Semantic decision table

Semantic decision tables (SDT) use modern ontology engineering (OE) technologies to enhance traditional decision tables. The term "semantic decision table" was coined by Yan Tang and Prof. Robert Meersman from VUB STARLab (Free University of Brussels) in 2006.[1] An SDT is a (set of) decision table(s) properly annotated with an ontology. It provides a means to capture and examine decision makers’ concepts, as well as a tool for refining their decision knowledge and facilitating knowledge sharing in a scalable manner.

Background

SDT is a decision table. A decision table is defined as a "tabular method of showing the relationship between a series of conditions and the resultant actions to be executed".[2] Following the de facto international standard (CSA, 1970), a decision table contains three building blocks: the conditions, the actions (or decisions), and the rules.

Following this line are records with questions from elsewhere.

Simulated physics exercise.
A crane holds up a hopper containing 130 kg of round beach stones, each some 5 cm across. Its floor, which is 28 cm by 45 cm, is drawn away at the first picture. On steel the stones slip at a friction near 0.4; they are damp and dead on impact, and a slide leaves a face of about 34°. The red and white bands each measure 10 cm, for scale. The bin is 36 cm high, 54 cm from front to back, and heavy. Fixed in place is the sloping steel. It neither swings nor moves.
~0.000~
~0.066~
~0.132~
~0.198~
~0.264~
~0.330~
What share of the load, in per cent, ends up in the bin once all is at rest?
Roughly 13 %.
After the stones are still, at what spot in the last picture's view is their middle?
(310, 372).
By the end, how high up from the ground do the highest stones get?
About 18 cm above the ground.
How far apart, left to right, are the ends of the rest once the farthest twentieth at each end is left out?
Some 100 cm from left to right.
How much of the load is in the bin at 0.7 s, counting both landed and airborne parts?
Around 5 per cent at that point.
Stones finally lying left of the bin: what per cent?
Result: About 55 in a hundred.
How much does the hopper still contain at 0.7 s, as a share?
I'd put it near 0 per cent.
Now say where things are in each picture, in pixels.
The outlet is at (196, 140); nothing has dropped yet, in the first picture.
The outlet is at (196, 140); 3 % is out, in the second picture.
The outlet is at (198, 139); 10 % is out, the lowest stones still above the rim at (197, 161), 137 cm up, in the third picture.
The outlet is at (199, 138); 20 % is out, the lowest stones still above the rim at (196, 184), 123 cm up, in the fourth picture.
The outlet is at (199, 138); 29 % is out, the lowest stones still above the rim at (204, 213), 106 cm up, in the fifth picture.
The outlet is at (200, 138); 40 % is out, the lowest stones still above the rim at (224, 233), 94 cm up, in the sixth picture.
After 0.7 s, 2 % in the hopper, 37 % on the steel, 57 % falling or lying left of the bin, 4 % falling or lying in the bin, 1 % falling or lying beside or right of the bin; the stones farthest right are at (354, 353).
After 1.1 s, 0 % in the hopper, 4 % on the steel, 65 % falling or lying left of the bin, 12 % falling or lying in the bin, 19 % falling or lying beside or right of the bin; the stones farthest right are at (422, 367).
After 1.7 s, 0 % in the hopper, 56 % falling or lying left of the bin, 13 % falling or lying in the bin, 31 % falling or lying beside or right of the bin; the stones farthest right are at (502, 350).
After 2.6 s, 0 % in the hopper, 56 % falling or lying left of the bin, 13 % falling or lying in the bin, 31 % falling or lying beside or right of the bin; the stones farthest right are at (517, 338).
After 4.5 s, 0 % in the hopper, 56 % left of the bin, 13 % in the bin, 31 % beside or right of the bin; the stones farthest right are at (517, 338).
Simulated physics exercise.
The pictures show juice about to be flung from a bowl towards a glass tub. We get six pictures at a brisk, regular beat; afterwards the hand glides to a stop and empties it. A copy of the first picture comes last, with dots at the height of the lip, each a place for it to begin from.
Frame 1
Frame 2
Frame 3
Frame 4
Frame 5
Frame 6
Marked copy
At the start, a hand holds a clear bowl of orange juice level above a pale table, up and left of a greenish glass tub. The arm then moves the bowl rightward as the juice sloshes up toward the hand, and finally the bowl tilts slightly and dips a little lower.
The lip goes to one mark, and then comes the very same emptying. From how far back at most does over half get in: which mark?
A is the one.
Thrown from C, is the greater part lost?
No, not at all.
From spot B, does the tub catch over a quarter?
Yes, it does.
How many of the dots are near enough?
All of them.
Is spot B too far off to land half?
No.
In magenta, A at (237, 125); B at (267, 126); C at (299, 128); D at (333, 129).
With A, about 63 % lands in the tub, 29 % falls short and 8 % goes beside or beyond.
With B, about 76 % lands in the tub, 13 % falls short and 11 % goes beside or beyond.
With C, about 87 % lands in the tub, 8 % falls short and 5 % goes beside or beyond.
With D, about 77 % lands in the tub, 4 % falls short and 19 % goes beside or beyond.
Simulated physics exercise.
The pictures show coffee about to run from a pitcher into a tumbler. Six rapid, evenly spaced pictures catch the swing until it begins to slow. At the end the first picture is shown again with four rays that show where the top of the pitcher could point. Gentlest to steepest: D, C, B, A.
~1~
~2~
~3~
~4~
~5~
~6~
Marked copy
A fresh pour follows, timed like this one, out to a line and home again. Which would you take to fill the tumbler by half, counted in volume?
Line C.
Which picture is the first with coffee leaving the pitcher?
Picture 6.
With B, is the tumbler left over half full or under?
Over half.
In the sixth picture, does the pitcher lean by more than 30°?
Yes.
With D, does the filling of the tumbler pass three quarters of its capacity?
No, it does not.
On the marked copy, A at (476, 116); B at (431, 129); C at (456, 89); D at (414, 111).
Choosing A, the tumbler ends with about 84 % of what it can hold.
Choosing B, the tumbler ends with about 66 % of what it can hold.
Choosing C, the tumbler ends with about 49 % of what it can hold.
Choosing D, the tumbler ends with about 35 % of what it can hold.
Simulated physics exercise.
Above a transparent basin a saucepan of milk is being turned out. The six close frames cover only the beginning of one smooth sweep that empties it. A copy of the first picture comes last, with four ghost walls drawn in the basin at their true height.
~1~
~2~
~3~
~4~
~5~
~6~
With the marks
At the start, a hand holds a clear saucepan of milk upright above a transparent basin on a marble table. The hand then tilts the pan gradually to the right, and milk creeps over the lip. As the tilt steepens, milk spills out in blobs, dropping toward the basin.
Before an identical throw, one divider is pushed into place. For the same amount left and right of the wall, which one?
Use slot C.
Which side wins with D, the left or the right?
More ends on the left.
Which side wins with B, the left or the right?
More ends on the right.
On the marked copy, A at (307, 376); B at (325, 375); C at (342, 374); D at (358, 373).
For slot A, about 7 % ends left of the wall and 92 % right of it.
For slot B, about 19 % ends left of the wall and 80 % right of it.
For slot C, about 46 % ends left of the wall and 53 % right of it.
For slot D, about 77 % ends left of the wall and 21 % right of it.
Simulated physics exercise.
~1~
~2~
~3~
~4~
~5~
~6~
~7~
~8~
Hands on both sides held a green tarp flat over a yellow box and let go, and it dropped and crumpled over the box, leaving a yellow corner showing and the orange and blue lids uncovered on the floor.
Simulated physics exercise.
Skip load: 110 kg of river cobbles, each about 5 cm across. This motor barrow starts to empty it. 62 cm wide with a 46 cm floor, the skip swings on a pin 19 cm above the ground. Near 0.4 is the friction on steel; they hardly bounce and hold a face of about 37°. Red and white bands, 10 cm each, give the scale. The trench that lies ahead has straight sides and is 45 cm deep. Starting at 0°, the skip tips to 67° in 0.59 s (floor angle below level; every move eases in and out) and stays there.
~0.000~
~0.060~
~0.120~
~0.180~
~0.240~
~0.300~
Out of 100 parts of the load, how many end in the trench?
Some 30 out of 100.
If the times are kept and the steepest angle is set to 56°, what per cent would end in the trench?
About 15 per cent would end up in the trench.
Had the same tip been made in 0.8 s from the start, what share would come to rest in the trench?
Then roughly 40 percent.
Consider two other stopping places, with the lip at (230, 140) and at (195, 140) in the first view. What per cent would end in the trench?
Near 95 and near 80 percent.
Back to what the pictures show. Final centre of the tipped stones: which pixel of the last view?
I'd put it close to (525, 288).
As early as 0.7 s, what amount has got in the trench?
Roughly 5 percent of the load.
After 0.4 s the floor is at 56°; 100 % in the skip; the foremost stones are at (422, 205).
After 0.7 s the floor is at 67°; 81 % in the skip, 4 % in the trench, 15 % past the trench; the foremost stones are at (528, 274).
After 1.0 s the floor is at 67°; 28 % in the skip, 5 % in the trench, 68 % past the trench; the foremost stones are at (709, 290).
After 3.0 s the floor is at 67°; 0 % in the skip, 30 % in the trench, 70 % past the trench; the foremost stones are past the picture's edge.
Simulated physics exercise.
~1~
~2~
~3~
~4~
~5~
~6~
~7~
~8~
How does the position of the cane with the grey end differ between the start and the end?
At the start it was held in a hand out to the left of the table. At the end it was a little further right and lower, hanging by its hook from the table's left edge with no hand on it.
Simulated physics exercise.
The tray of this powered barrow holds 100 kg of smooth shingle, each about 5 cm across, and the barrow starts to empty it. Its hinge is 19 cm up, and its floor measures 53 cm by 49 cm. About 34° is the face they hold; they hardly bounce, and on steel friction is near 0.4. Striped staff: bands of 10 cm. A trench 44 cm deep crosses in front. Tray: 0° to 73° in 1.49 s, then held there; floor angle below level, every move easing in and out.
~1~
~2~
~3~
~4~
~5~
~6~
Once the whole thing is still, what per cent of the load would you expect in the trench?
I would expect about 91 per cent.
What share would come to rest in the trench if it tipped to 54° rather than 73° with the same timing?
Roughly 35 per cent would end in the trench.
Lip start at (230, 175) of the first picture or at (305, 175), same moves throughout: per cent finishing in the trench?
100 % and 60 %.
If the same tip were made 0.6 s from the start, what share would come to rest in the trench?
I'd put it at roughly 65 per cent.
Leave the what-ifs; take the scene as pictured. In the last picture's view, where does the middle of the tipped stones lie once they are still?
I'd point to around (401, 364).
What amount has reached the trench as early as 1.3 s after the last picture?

A decision condition is constructed with a condition stub and a condition entry. A condition stub is declared as a statement of a condition. A condition entry provides a value assigned to the condition stub. Similarly, an action (or decision) composes two elements: an action stub and an action entry. One states an action with an action stub. An action entry specifies whether (or in what order) the action is to be performed.

A decision table separates the data (that is the condition entries and decision/action entries) from the decision templates (that are the condition stubs, decision/action stubs, and the relations between them). Or rather, a decision table can be a tabular result of its meta-rules.

Traditional decision tables have many advantages compared to other decision support manners, such as if-then-else programming statements, decision trees and Bayesian networks. A traditional decision table is compact and easily understandable. However, it still has several limitations. For instance, a decision table often faces the problems of conceptual ambiguity and conceptual duplication; and it is time consuming to create and maintain large decision tables. Semantic decision tables are an attempt to solve these problems.

Definition

SDT is modeled based on the framework of Developing Ontology-Grounded Methods and Applications (DOGMA[3]). The separation of an ontology into extremely simple linguistic structures (also known as lexons) and a layer of lexon constraints used by applications (also known as ontological commitments), aiming to achieve a degree of scalability.

According to the DOGMA framework, an SDT consists of a layer of the decision binary fact types called SDT lexons and a SDT commitment layer that consists of the constraints and axioms of these fact types.

A lexon l is a quintuple <γ,t1,r1,r2,t2>. t1 and t2 represent two concepts in a natural language (e.g. English); r1 and r2 (in, r1 corresponds to “role” and r2 - “co-role”) refer to the relationships that the concepts share with respect to one another; γ is a context identifier refers to a context, which serves to disambiguate the terms t1, t2 into the intended concepts, and in which they become meaningful.

For example, a lexon <γ, driver's license, is issued to, has, driver> explains a fact that “a driver’s license is issued to a driver”, and “a driver has a driver’s license”.

The ontological commitment layer formally defines selected rules and constraints by which an application (or "agent") may make use of lexons. A commitment can contain various constraints, rules and axiomatized binary facts based on needs. It can be modeled in different modeling tools, such as object-role modeling (ORM), conceptual graph (CG), and Unified Modeling Language (UML).

SDT model

An SDT contains richer decision rules than a decision table. During the annotation process, the decision makers need to specify all the implicit rules, including the hidden decision rules and the meta-rules of (a set of) decision table(s). The semantics of these rules is derived from an agreement between the decision makers observing the real-world decision problems. The process of capturing semantics within a community is a process of knowledge acquisition.

Notes

  1. Yan Tang & Robert Meersman (2007). C. Man-chung; J.N.K. Liu; R. Cheung & J.Zhou, eds. Towards building semantic decision table with domain ontologies. Proc. of International conference of information Technology and Management (ICITM2007). ISM Press. pp. 14–21. ISBN 988-97311-5-0.
  2. Canadian Standards Association (1970). Z243.1-1970 for Decision Tables.
  3. Robert Meersman (2001). d'Atri, A.; Missikoff, M., eds. Ontologies and Databases:More than a Fleeting Resemblance. Proc. of OES/SEO 2001 Rome Workshop. Luiss Publication.